I did the fish really simply, just pan fried with a bit of flour and paprika to dust it. I stole the accompanying salad from The Compass.

Fried Fish on Chorizo, Green Bean and Olive Salad

A big handful of green beans, tailed, blanched and refreshed
Two chorizos, sliced and fried to develop a lovely crust
Handful of left over roasted potatoes, warmed up with the chorizo
Small handful of pitted black olives

Toss together in the pan so all the ingredients are warmed through with chorizo oil and serve with your friend fish.

Sunday, August 08, 2010

The Best Tofu

Have I mentioned my deep, deep love of all things Ottolenghi? Oh. I have. Here's more gushing...

Last night I made the most delicious, spiciest and awesomest tofu we have ever eaten at home. Possibly eaten anywhere.

I'm not a huge tofu fan. Without adequate love and care it mostly tastes of slime, gray and nothing. Not appetising. And I know plenty of people who think it's gross, end point. If that's your starting point I dare you to make Ottolenghi's Black Pepper Tofu. It's so damn delicious. The tofu, dusted with corn flour and fried so it developes a lovely crust and great texture, then the sauce it gets coated in is a silly savory dream of flavour, with killer spice, chili and, you guessed it, black pepper. So so so delicious.

Yotam's recipe is on the Guardian website. You can start there, or you can work from my changes. Mine was killer hot. If you follow Yotam's it might be assasination in the dead of night hot. Just saying...

Black Pepper Tofu

Prep and Sauce

80g butter (this is half what Yotam uses but was fine, I rarely shy away from excessive amounts of butter but come on- you always realise how MUCH butter you actually use when you weigh, plus I needed some for cookies)
12 small shallots, peeled and thinly sliced
12 garlic cloves, crushed
3 red chillies, thinly sliced (Yotam called for 8 mild ones. How do you check how hot they are? Take a bite? I opted for less, just to be safe. Turns out that was wise. Eight of these babies and it would have been inedible.)
About two inches of ginger, chopped into tiny pieces

Melt the butter in your saute pan and add the flavours. Let them melt into each other until nice and soft, about 15 minutes.


Tofu Prep

600g firm, fresh tofu - because that's the size it came in
Cornflour for dusting, and playing with water in afterwards
Vegetable oil, for frying

Cut your tofu into small blocks and dust with cornflour, shaking off any excess. Heat up the oil, not too much, and fry your tofu into cubes of golden, crusty deliciousness. You'll probably need to do this in batches. This is dangerous and involves much spitting hot oil. Set aside to drain and continue on with your sauce.

Finishing the sauce

3 tbsp sweet soy sauce (called kecap manis, it's sometimes referred to as Indonesian ketchup. It was a bit tough to find, if you can't get it you could substitute soy sauce with some molasses or palm sugar in it...)
3 tbsp light soy sauce
4 tsp light soy sauce (yes there are two entries for light soy sauce. This one was supposed to be dark soy sauce but I got confused and bought another giant bottle of light soy sauce instead of dark. Oops. Anybody need to borrow some soy sauce?)

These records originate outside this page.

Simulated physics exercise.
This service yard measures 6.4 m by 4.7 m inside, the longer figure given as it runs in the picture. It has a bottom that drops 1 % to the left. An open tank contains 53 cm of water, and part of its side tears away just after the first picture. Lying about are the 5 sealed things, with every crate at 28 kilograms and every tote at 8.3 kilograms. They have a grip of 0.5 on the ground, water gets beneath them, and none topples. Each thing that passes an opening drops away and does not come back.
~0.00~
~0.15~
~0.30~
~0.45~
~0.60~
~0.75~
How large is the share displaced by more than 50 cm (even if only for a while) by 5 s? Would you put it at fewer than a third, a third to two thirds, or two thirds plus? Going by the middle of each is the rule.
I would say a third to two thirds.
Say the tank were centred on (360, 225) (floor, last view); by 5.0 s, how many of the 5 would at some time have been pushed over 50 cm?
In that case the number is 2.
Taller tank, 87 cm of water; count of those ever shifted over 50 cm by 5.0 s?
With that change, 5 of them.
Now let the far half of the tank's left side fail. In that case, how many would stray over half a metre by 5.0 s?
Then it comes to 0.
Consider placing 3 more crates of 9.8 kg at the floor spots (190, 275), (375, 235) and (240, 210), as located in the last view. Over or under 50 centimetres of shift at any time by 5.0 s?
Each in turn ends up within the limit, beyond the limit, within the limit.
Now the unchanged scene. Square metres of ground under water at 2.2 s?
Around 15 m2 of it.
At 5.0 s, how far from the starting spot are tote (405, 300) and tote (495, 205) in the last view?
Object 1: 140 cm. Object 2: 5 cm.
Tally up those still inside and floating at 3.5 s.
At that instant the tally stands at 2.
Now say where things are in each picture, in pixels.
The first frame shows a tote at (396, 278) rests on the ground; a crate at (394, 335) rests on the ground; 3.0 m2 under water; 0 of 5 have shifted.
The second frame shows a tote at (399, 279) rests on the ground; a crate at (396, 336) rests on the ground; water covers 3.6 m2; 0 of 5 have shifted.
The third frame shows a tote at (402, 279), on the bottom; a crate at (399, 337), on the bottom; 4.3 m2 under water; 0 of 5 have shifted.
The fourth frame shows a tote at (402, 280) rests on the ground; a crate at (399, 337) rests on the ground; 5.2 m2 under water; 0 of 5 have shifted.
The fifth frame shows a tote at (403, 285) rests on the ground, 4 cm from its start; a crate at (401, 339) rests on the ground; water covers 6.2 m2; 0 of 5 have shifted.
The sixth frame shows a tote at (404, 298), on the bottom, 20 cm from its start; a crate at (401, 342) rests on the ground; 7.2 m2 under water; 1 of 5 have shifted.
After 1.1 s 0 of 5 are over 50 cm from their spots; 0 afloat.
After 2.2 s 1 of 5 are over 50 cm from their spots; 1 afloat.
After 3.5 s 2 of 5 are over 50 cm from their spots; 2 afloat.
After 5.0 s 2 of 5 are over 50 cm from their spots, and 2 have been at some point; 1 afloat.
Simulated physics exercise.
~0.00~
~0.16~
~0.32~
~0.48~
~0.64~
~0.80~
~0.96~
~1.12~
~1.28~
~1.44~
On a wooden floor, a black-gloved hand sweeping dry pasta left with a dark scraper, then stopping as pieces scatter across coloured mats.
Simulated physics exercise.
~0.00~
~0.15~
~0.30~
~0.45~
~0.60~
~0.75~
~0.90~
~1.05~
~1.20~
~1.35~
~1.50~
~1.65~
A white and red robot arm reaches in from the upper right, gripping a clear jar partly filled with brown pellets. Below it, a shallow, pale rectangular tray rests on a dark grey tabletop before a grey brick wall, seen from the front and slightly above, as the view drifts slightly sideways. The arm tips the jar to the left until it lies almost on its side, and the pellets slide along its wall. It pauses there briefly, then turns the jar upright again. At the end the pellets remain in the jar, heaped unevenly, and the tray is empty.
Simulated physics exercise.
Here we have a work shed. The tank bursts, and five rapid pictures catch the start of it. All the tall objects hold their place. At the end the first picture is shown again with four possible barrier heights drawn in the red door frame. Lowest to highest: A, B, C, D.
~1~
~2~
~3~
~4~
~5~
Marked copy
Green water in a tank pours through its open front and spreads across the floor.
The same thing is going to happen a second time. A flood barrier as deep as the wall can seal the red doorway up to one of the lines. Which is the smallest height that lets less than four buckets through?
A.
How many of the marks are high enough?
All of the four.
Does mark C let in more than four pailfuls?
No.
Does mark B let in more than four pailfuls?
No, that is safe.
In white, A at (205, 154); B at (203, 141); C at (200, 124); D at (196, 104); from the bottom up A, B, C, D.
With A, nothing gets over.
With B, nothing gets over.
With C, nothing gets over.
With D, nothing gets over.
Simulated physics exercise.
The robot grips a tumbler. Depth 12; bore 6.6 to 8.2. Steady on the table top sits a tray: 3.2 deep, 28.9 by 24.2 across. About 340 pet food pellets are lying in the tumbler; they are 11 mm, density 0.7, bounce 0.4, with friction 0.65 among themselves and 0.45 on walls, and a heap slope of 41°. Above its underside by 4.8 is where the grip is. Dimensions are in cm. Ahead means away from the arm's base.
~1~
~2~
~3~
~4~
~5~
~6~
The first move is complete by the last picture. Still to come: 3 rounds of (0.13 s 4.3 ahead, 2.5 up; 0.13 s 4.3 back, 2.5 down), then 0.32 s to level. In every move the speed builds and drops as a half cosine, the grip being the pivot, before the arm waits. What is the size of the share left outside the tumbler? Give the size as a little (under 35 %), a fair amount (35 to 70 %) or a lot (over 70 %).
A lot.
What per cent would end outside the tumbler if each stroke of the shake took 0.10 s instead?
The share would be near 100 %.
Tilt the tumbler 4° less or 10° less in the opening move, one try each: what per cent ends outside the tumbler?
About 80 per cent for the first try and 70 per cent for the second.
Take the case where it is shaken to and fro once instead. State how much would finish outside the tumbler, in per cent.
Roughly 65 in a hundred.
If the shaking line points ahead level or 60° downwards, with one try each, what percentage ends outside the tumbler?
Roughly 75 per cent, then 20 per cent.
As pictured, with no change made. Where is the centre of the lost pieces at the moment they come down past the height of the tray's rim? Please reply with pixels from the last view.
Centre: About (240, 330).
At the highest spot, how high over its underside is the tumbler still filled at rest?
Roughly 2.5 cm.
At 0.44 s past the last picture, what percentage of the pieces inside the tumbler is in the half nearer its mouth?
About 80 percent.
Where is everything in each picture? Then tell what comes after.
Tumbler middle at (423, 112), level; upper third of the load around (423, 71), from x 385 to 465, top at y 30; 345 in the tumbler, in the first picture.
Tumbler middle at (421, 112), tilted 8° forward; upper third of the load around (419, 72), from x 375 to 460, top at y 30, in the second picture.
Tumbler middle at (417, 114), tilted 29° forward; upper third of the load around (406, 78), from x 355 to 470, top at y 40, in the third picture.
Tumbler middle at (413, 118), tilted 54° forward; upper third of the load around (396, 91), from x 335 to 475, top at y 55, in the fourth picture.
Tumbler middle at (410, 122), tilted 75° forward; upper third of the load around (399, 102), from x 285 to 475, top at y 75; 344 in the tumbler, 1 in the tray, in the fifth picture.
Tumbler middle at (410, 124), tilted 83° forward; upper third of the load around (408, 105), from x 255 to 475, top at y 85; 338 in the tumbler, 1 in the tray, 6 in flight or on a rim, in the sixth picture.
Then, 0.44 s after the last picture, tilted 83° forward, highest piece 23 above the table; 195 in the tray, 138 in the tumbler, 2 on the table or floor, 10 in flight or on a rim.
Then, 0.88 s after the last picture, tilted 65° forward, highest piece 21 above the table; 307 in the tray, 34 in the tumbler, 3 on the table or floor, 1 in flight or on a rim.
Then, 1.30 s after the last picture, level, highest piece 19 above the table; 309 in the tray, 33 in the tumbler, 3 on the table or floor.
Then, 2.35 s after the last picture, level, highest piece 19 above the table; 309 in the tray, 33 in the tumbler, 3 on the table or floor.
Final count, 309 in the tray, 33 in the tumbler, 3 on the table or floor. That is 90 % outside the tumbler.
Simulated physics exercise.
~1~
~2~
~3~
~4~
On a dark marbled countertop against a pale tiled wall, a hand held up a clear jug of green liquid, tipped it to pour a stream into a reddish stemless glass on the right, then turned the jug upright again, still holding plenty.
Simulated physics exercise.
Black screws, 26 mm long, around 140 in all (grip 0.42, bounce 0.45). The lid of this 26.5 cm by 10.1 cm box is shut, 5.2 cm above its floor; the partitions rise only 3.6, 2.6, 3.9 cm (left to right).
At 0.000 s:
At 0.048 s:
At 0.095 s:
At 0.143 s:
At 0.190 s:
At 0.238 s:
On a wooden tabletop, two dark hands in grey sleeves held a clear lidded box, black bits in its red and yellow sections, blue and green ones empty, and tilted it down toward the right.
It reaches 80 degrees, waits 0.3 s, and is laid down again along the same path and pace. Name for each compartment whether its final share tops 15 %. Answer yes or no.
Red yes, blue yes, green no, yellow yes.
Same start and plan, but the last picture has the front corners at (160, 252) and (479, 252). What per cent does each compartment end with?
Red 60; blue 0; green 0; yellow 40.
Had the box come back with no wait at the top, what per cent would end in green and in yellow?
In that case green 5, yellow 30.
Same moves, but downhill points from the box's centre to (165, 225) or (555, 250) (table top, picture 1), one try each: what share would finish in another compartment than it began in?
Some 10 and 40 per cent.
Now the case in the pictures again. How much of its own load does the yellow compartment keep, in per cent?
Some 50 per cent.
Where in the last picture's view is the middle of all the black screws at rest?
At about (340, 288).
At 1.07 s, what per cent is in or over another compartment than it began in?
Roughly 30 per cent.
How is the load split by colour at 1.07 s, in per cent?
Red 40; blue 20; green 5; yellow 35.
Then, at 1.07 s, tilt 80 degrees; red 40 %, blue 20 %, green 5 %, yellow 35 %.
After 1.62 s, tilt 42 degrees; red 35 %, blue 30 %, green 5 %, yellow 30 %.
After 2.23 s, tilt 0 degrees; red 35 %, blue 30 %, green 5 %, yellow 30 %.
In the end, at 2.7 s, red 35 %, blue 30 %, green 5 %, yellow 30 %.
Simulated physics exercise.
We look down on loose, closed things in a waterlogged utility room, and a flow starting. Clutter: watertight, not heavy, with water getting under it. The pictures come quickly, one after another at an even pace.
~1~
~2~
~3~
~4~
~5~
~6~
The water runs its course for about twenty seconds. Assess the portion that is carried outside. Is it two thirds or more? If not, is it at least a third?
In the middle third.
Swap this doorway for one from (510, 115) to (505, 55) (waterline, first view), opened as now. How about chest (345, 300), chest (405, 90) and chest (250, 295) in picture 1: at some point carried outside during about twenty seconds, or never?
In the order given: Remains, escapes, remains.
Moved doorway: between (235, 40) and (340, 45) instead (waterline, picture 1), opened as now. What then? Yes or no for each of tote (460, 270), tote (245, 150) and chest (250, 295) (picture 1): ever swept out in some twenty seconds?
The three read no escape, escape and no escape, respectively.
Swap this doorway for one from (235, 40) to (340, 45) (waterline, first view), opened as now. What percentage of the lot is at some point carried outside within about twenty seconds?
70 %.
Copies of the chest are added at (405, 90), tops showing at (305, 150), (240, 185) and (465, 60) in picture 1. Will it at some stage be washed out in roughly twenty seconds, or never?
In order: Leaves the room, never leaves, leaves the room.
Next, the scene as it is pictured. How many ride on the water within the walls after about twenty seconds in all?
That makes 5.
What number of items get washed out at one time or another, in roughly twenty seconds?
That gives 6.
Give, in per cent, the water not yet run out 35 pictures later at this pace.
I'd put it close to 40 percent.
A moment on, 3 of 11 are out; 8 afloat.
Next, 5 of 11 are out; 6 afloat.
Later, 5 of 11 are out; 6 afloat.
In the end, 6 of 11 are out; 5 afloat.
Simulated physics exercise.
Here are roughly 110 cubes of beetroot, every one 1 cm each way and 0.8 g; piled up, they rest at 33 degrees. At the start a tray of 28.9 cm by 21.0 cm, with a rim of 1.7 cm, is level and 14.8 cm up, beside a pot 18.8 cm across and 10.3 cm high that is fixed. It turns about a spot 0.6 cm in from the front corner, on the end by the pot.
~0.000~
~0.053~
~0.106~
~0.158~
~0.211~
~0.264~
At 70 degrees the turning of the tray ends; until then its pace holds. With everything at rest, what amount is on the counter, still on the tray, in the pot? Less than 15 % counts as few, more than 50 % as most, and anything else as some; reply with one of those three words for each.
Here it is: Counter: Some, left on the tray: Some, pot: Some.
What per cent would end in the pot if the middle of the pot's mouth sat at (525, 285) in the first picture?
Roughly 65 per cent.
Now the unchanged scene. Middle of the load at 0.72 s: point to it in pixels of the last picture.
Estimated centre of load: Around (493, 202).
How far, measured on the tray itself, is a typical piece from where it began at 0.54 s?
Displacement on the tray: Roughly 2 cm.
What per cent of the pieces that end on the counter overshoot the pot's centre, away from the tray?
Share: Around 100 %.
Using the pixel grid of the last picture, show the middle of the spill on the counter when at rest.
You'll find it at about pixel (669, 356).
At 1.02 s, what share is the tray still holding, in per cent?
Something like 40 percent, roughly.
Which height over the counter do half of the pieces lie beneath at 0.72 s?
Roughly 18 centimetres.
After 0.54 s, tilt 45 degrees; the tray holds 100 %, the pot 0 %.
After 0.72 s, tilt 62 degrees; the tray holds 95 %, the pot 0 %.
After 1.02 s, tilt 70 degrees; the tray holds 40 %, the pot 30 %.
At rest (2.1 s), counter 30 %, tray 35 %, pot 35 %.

Let the soy sauce dissolve into the garlic and butter- it should get silky and shiny looking.

Now. Add your coarsely crushed peppercorns. Yotam called for FIVE tablespoons. I used three. Again, killer hot.

Once the sauce is combined add your crusty tofu and let it warm up and get enveloped in the shiny sauce. Add a bunch of green/spring onions, thinly sliced and serve with copious amounts of rice, to balance the heat.

Friday, August 06, 2010

T is for Tart Failure

For a Fail Tart, it's quite pretty.
Was it me? I'm not sure. I'm not sure what's worse – me screwing up the recipe or the recipe being crap. Either way. Failure.

There are a few recipe book authors who I trust implicitly. I have made enough of their recipes to trust that unless something goes drastically wrong (like the time I mixed up the baking powder and baking soda in the pancakes when I was seven – sorry dad, thanks for eating them anyways) the end result will likely be scrumptious and dependable.

So I am pretty disappointed with the tart I made last weekend. Not only did I actually follow the recipe to the letter, I also bought a bunch of ingredients especially for it, and it was sort of a kind of pricey endeavour. And it wasn't very good. It was slightly bitter. It didn't set properly. Yuck.

So I won't give you the recipe. Nor will I tell you where I got it from or who wrote it. It's their only spill up so far – I'll let the author get by scott free just this once.

However! The pasty bit of it was lovely-  a bit of texture with the addition of polenta and some parmesan- and I had a bit left over so tonight I pulled it out of the freezer and made a fridge tart. And it was delicious and lovely and well set and much better than the fancy one I tried last week. So there.

Fridge Tart

Two leeks, chopped and softened in butter
Two cloves of roasted garlic
A half a pot of creme fraiche (about a quarter cup?)
Four sundried tomatoes, chopped
A quarter of a round of sheep's cheese, chopped
A pinch of chili

Left  over pastry gets rolled out into a vaguely round shape. The fridge bits get mixed together, taste and season, then plopped in the middle, bring the sides up and bake until nicely browned.

Tada! MUCH better than the flouncy fussy one from last week. So there.